Nothing is enough for me anymore. I'm never satisfied. I just want....more.
Friday night taught me something about myself. I'm to a point where no amount of alcohol can make me happy. Or get me to that silly drunk careless girl I used to be. I just kept drinking and drinking and drinking, never satisfied.
The partying isn't making my week anymore. I used to live for the weekends. Or the after-hours wednesdays. Or just any random party. It's just not doing it for me anymore.
I was able to eat whatever I wanted for awhile and be happy with it. Fucking carefree. Fuck it.

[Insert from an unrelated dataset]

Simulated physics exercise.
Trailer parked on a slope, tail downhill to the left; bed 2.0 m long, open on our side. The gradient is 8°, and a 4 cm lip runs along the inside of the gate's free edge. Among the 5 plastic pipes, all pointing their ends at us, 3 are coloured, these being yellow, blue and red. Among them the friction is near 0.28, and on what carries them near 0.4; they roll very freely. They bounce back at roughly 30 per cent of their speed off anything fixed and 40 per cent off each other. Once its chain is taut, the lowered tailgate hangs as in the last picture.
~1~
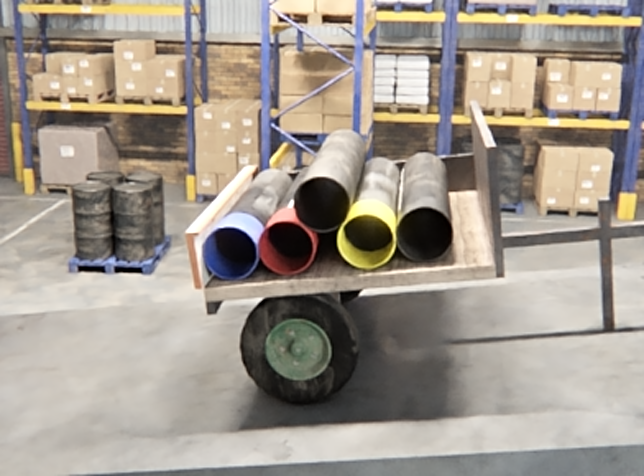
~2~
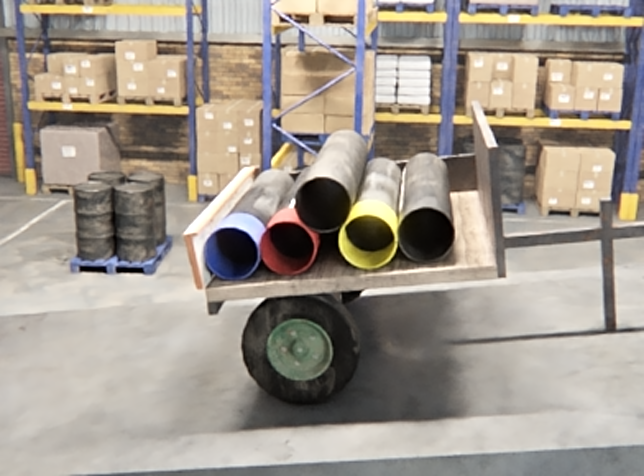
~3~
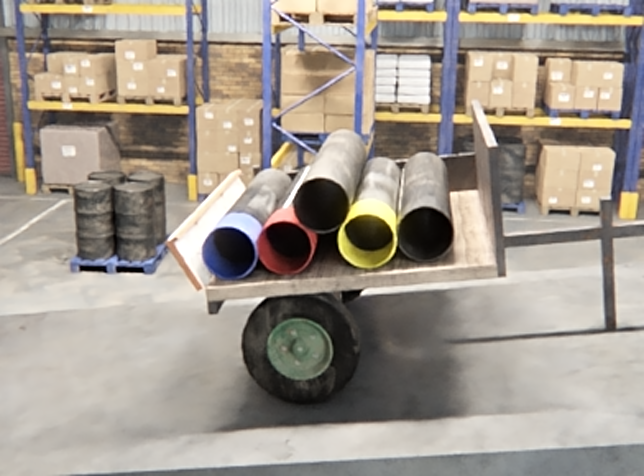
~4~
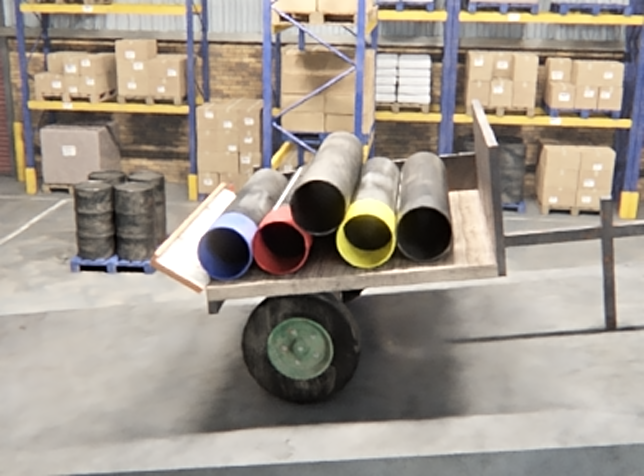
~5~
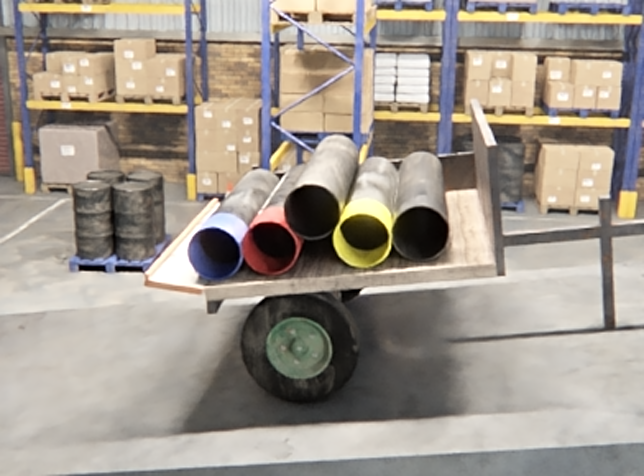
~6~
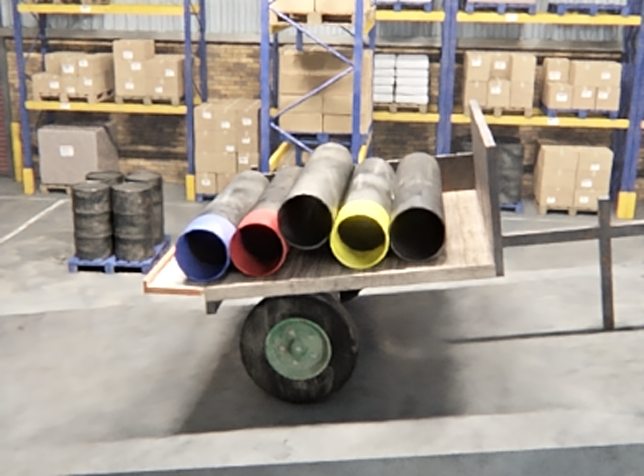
The footage shows a tailgate on the left of a cart loaded with five pipes swinging down until nearly level with the bed, while the pipes shift slightly left, the top black one settling between the red and yellow ones.
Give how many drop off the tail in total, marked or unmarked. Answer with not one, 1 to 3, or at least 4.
The answer is 1 to 3.
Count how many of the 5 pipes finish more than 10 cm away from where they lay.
The tally comes to 5.
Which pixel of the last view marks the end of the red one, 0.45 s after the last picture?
Estimated pixel position: About (217, 254).
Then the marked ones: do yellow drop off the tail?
Yellow stays with the vehicle.
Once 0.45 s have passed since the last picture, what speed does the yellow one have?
Close to 0.3 m/s then.
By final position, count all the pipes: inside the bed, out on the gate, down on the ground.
The split comes out as 2, 1 and 2.
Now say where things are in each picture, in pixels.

My sisters were always able to be there for me, be my entertainment for the day. Or if I felt like hanging out with guys, any random guy at any random house would do. Just being around people was all I needed.
Now whoever I'm with I'm not happy.
Whoever I'm with is never who I want to be with.

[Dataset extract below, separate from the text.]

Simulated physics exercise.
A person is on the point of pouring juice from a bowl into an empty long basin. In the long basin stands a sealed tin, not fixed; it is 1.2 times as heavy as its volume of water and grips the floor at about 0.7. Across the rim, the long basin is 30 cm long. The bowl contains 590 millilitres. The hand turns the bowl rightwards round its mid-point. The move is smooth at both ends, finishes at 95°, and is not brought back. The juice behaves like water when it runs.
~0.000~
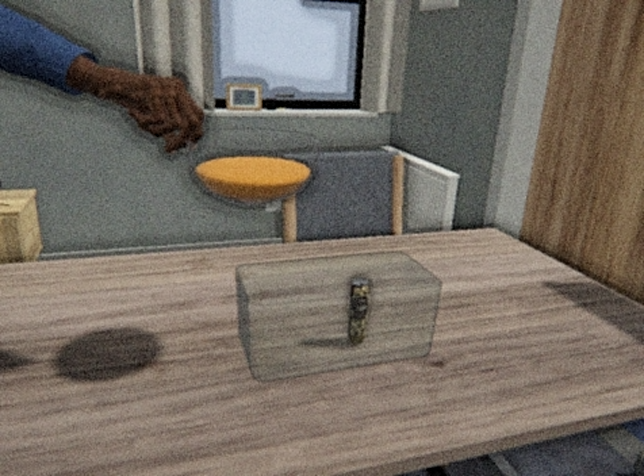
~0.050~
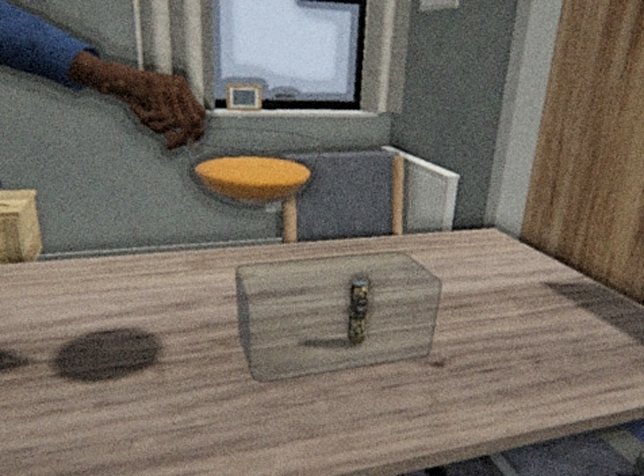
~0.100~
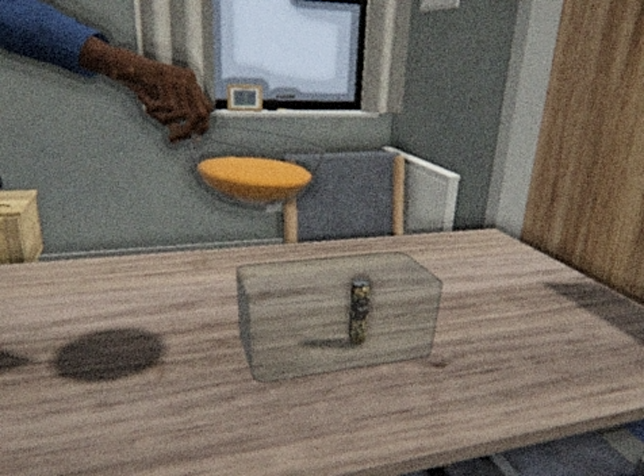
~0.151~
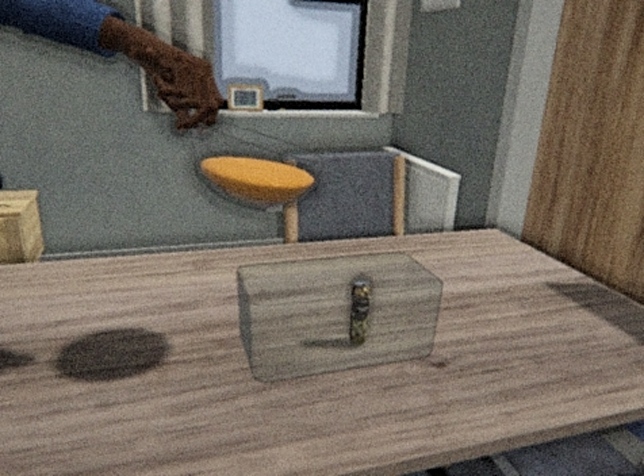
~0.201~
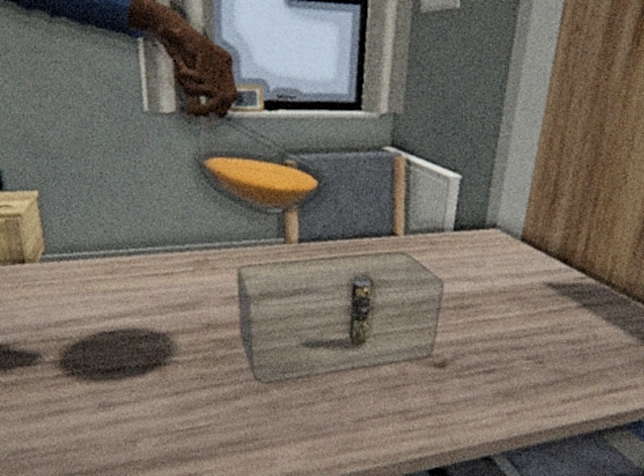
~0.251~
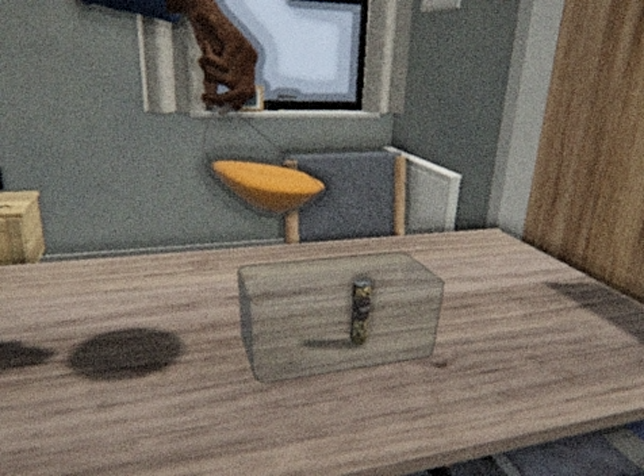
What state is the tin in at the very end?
The tin is on its side.
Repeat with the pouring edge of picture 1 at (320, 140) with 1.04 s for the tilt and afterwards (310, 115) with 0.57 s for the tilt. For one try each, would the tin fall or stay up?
Run one: It does not tip. Run two: It tumbles.
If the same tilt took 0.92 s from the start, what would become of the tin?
The tin keeps standing.
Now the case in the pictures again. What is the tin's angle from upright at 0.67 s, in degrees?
Tilt: Around 10°.
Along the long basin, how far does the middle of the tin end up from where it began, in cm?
Roughly 6.0 cm.
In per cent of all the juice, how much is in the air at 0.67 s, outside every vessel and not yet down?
About 6 % of the total.
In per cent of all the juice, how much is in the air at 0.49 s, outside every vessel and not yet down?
Near 56 per cent of it all.
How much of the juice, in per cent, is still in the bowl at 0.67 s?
Share remaining: Approx. 2 %.
By 0.49 s the tilt is 92° and 14 per cent is still to pour; the tin stands where it began.
By 0.67 s the tilt is 95° and 2 per cent is still to pour; the tin leans 8°.
By 0.85 s the tilt is 95° and 0 per cent is still to pour; the tin stands 1 cm from where it began.
By 1.05 s the tilt is 95° and 0 per cent is still to pour; the tin leans 33°.
At rest the tin lies on its side.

I"m not saying Alex would make me happy at this point, I have no idea, I'm so confused I'm not sure any one person could make me feel satisfied.
But all I can think about is that he's what it takes. That's what I feel.
And also, I need to starve. I need to. I need that emptiness, that constant progress. And it's great because I don't think I'm doing it for anyone but myself. I have nothing to prove to anyone.
except myself.
I'm so lost.
My heart's empty but my stomach's not.
I just want to be able to reverse that statement.